I must confess to being sceptical from the beginning about the Malaysian “solution”. Deporting people to far flung islands or other countries does not provide much of a “solution”. There needs to be a total paradigm shift. The real problem, as I’ve said before, is about the perverse incentives our law sets up for asylum seekers — it’s easier for a person to get a visa once they are here on our soil than it is when they are off our soil, even though the asylum seeker’s circumstances have not changed one iota. I refer to and repeat what I said then:

Did you ever play “chasey” as a child? If you ran around in the wild blue yonder, you were fair game for any roving pursuer, but usually, there was an area which was “safe” (in my school yard it was called “barlee“). If you were touching the “safe” tree, you couldn’t be caught. If someone did tag you, you’d shout, “Barlee!” in outraged tones.

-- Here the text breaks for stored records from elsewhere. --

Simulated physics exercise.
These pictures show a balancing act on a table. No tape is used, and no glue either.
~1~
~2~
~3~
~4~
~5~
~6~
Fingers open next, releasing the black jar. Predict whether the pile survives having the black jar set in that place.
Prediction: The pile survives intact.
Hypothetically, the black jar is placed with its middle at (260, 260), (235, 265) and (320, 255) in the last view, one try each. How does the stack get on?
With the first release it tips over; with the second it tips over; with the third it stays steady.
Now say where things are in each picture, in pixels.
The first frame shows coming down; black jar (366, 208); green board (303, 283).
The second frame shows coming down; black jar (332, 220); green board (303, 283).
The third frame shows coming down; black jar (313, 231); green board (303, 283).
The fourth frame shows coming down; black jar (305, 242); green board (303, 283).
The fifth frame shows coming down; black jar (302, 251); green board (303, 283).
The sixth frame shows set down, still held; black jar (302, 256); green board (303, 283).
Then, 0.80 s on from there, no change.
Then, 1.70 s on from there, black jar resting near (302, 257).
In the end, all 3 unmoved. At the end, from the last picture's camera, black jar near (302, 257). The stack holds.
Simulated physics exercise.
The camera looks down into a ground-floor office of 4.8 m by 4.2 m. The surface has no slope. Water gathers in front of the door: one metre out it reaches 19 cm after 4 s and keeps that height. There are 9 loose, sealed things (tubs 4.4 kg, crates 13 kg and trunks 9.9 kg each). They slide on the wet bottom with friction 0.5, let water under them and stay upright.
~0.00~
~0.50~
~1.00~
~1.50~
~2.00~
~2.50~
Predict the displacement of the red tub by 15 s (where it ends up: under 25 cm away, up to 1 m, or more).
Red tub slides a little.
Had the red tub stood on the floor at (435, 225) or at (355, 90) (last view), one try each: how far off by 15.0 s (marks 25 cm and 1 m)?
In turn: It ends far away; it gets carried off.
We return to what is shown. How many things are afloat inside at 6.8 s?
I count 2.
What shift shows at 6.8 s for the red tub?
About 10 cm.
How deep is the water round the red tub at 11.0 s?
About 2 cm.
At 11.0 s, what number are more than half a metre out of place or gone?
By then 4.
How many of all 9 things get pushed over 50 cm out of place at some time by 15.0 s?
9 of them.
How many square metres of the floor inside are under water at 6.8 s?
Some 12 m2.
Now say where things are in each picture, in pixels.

My understanding is that if you’re an asylum seeker who manages to get a toe on Australian soil, you’re much more likely to have reached barlee, but if you’re still outside our territory, your situation is much tougher. Essentially, it boils down to this. If you are an asylum seeker seeking refugee status, then once you set foot on Australian soil (i.e. once you come within the ‘migration zone’) you may apply for a protection visa which gives permanent residence in Australia. It’s more advantageous to apply for refugee status from within Australia because the provisions of the Migration Act 1958 (Cth) apply (with avenues for appealing decisions of the Minister and the like). By contrast, if you are an asylum seeker outside Australian soil, it is much more difficult. For example, to qualify for the special humanitarian program visa, you have to have an Australian “proposer”, and you are more likely to succeed if you are a “split family.” Hence there is an incentive to send out one member of the family to arrive here so that he or she can then get the rest of the family over.

I wonder how many of the asylum seekers who entered here illegally had previously applied for a visa from overseas, and were rejected, but then once they got here, their applications had to be reconsidered and they were accepted. Which raises the question of why they were knocked back when they applied from overseas, and why this changed once they were on Australian soil? I’d really like to see the figures on this.  Surely they are just as deserving of refugee status, regardless of whether they are on Australian soil or not? Why does reaching “barlee” make such a difference? Should it make such a difference?

Much has been made in the news about “boat people” arriving in greater numbers. I think that one of the reasons why people react so viscerally to the asylum seeker issue is the symbolism of it — the desperate people on boats attempting to land on our shores — there’s a sense in [which] it is seen as an invasion of our boundaries. We are an island, and we’re not used to people crossing our borders easily. The word “insular” means both “inward-looking” and “of, or pertaining to, an island”. If we shared a border with another country, perhaps we’d find it less challenging. I believe, also, that people find newcomers challenging because it’s a deep-seated human instinct. Rather than pigeonholing people who are afraid as inevitably racist, and writing off their fears, it’s better to engage with those fears and try to allay them, to ensure that integration can occur as smoothly as possible. It’s not good, either, to pretend that problems don’t occur from time to time – of course they do, and sometimes problems emanate from both sides of the fence, newcomers and existing residents (as I have discussed in relation to Sudanese refugees).

It seems to me that asylum seekers wouldn’t need to make the risky and possibly life threatening journey if it were easier to apply for a visa from outside the territory. So, rather than excising various areas from the migration zone (Christmas Island & etc) or detaining people who come here illegally, maybe it would be better to make it easier for legitimate asylum seekers to apply for refugee status from outside Australia, and to make sure that the visas you got were roughly comparable. That way, people wouldn’t feel the need to risk their lives to come here. To me, it seems really stupid to be putting all these resources into patrolling the seas, detaining people, prosecuting people smugglers and the like when perhaps there’s another way of fixing the issue.

Anyway, ’twill be interesting to hear what happens with the Malaysian “solution”. Will it survive the legal challenge or not? And if not, what then for Gillard…? What will the next “solution” be?

Update: Here is a note of the proceedings before Hayne J (the “legalspeak” bits are down the bottom for those interested).

4 Comments

  1. Nick Ferrett
    Posted August 8, 2011 at 7:55 pm | Permalink

    There is a helpful note here of the causes of action upon which the plaintiffs have relied to found the interim injunction.

  2. Posted August 9, 2011 at 7:44 pm | Permalink

    This whole business appears to be a slowly unfolding trainwreck. That’s how it looks from afar, anyway. (Mind you, we can’t talk, London Town is burning down as I type.)

  3. Patrick
    Posted August 9, 2011 at 8:20 pm | Permalink

    What, the whole government? You got it in one!